The James Baker Institute recently released a report -- endorsed by former secretary of state Henry Kissinger -- that the Bush administration must 'examine ways to engage the Iranians in a discussion of the future of nuclear power'.
The UPA government got its assumptions about the Iran nuclear issue hopelessly wrong. That folly carries a heavy price tag.
Again, the Lebanese war is also about the opprobrium that heavily hangs in the perceptions in the Islamic world around India's security relationship with Israel -- an aspect that demands cool, non-partisan policy reappraisal.
To carry on regardless would be as incomprehensible as if India were to have overlooked the horror and shame of bonding with the apartheid regime in South Africa (which had an efficient, high tech armament industry and an advanced nuclear weapon programme and possessed vast expertise in the use of brutal coercive methods in enforcing its will defying international law).
Finally, the Lebanese war has ensured that US foreign policy and political Islam shall remain deeply intertwined. The US is compelled to differentiate Islamists and to craft a more nuanced, pragmatic policy approach of engagement and dialogue. The US possesses an abundance of intellectual resources to realise that the salience of Islam will remain in 21st century Muslim politics.

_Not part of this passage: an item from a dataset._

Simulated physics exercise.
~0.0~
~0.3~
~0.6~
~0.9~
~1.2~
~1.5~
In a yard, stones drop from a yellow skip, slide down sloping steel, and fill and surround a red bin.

An earnest effort is, therefore, bound to commence in Washington in distinguishing revolutionary Islam that relies on violence and terror -- an effort to understand what motivates and informs Islamism.
This offers food for thought to sections of our opinion that remain rooted in beliefs and canons that Islamism is to be equated with terrorism, that Islam is incompatible with democracy or that it is inherently a militant religion.
India too, in other words, will have to decide whether the primary issue is religion and culture, or whether it is politics.